土田城址探訪 ’02冬
2月27日。杉花粉の飛散が始まった頃。鳩吹山(岐阜県可児市)の東にある、土田(どた)城址山に登って来ました。気になる山ではあったのですが、これまで情報が少なく、登山道は未整備で荒れており、急峻で廃坑跡などもあって危険ということでちゅうちょしていました。しかし、今回取材することになり、ついに踏み入れたというわけです。時期的にも、草木の繁らない今頃が良いという判断もありました。
登山口は、鳩吹山の大脇登山口から県道を挟んで斜め向かい、大脇公民館という地域の集会所がある場所の横にあります。鳩吹山登山者の指定駐車場にもなっているなので、その登山者なら知った場所かもしれません。ここに「生駒氏三代の居城 土田城址」という大きな石碑の他、城の概略を示した石碑と系図などまで記した木製の看板も建っています。
集会所の横の細い道を入って少し行くと、「古城山めぐり遊歩道概略図」という大きな看板があり、直進の道と右へ上がる道の二手に分かれます。右手が本丸へそのまま続く道との事であり、そちらを選びます。ここからは、急峻な山城を攻め上がる険しい道です。道の左手が切れ落ちて川が見えていたり、崩れ掛かった箇所もあり、少し緊張します。やがて、事前情報で聞いていたクサリ場に出ますが、クサリに頼らずに登れる場所でした。しばらく登ると、本丸といわれる狭いが平になった頂上に到達します。
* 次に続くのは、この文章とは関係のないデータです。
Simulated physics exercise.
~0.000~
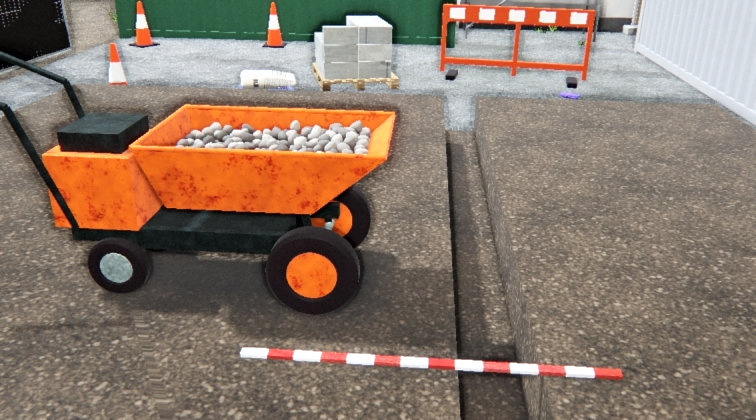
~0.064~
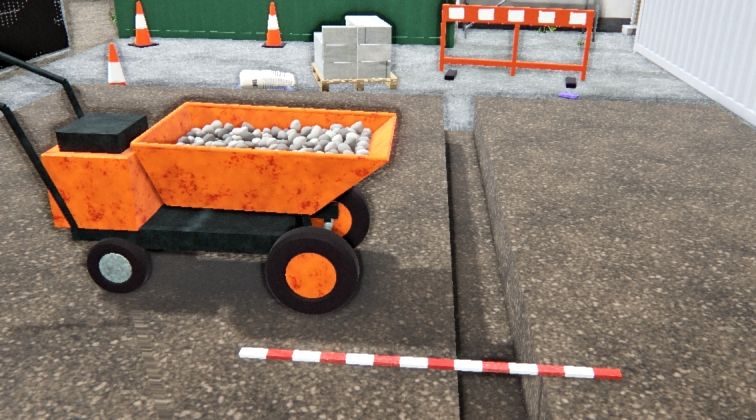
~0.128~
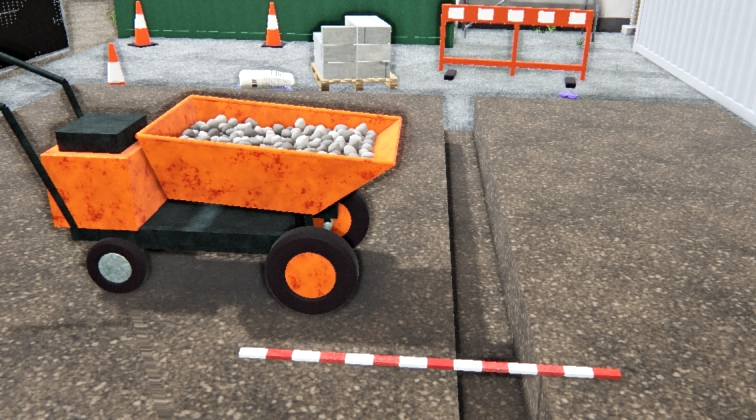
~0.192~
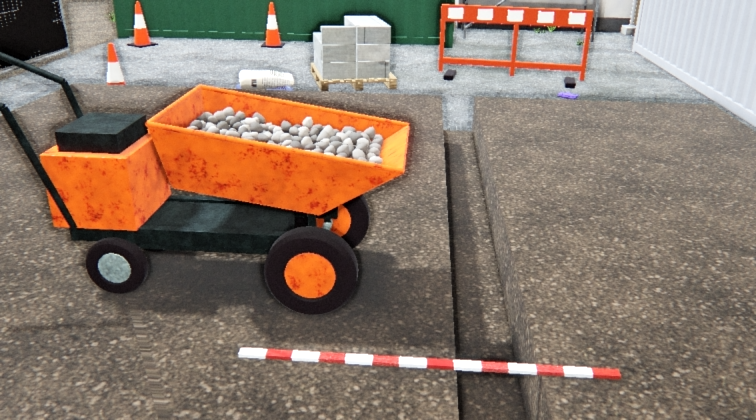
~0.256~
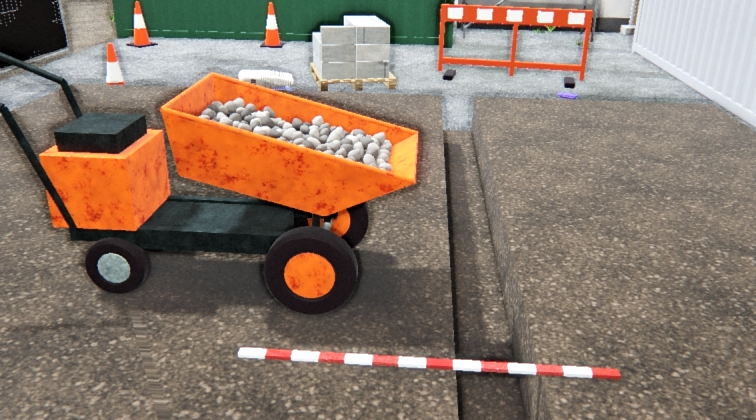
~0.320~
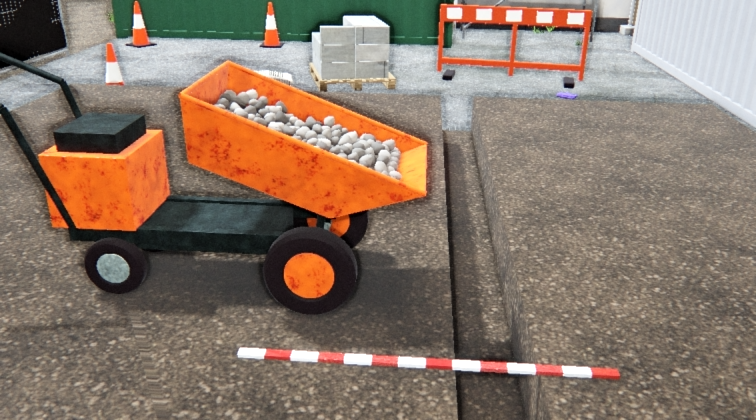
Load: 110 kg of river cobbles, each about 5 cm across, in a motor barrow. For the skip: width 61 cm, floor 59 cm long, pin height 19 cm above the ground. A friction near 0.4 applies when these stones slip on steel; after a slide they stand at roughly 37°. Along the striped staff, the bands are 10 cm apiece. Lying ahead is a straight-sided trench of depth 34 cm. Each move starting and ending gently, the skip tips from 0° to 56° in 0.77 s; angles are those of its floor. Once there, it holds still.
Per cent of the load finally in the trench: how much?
Approx. 88 %.
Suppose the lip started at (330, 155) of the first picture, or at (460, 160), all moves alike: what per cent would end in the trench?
Roughly 80 in a hundred, then 30 in a hundred.
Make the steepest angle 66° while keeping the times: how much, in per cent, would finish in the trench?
Some 85% would finish there.
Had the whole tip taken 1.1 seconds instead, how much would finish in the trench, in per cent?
My guess is near 95 percent.
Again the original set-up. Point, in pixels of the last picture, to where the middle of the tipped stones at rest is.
Their middle lands near (488, 331).
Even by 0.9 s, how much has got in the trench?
Close to 15 per cent has got there by then.
After 0.6 s the floor is at 47°; 100 % in the skip; the foremost stones are at (433, 216).
After 0.9 s the floor is at 56°; 87 % in the skip, 13 % in the trench; the foremost stones are at (499, 278).
After 1.2 s the floor is at 56°; 45 % in the skip, 46 % in the trench, 10 % past the trench; the foremost stones are at (580, 282).
After 3.2 s the floor is at 56°; 0 % in the skip, 88 % in the trench, 12 % past the trench; the foremost stones are at (664, 304).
土田城は中世の山城です。この頃「本丸」という呼称はありませんので、「本曲輪(くるわ)」と言うべきかもしれませんが、「本丸跡」などの看板もありましたし、ここでは本丸としておきます。なお、城といって堅牢な建造物があったわけではなく、比較的簡易な砦のようなものだったのでしょう。この本丸周辺には、人為的に手が加えられたと思われる、曲輪や堀の跡が見受けられます。
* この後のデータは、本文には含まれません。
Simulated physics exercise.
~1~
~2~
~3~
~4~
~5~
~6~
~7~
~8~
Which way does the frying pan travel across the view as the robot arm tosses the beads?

本丸西の曲輪からは、正面に鳩吹山がそびえています。この土田城は南北に細長い山の上に築かれていたもので、山にはいくつかの峰があり、それぞれに城の跡が残っています。本丸のあるのは北端の峰で、標高は170m程度。そこから南に行くと、南曲輪のある小さな峰がありますが、本丸との間に「堀切(ほりきり)」の跡が残っています。堀切とは、山城において、尾根を切断するように作られた空堀の事です。これに対し、山の上部から下部にかけてタテに築かれたのが竪堀で、本丸北側にはそうした跡らしきものもありました。
南曲輪をさらに進むと大手曲輪といわれる峰があり、その南東部は、天然の崖になっていました。そこから南を眺めると、この土田城址の最高地点である180mの端正な峰が見えます。ここが中出丸と言われる所です。中出丸まで行くと、さらに南へ進む道と、右手へ行く道と二手に分かれます。右手は下山道で、そちらへ向かいました。
この道は、雑木林の中をジグザグに下る道で、国道41号線の側道まで続いていました。この側道脇に、こちら側の登山口を記す小さな看板が建っています。そこから大脇公民館までは、国道に沿って北へしばらく歩いて戻ります。その途中、右手には土田城址山が見えていますが、なかなか険しい山に見えました。
大脇集会場横まで戻って、今回の山行は終わりです。事前情報では、難路が予想されたわけですが、今回歩いたルートに限って言えば、ほとんどが歩きやすく、道もはっきりしており、しかも看板なども整備されていて、人の手がかかっているという印象でした。他の人には一人も出会いませんでしたが、踏み跡もはっきりしていました。
ところで、今回の登山口に、「左旧東山道」「土田宿〜尾張に至る」などと記された道しるべがありました。古いものではありません。この「旧東山道」が、いわゆる古代の街道のことを意味するのか、だとすれば、「左」というのがどこの事を意味するのか、ちょっと気になりました。確かに、可児地内に古代東山道が通じており、可児駅もあったといわれるのですが、東山道のほとんどがそうであるように、ルート自体は全くはっきりしていないはずです。もしこの近くに明らかな区間があるとすれば、ちょっとした発見ですね。
今回の山行は、自然に親しむというよりは、歴史・文化に触れるという意味合いがあったわけですが、実際にはほとんど自然の姿に戻っており、人為的な部分は、知識が無ければわからない程でした。戦国の世をしのびながらも、初春のほどよい山歩きを楽しめたと思います。
土田城址を北東から見る
左手が中出丸のある峰。右手が本丸のある峰。
その間に、大手曲輪、南曲輪の小さな峰がある。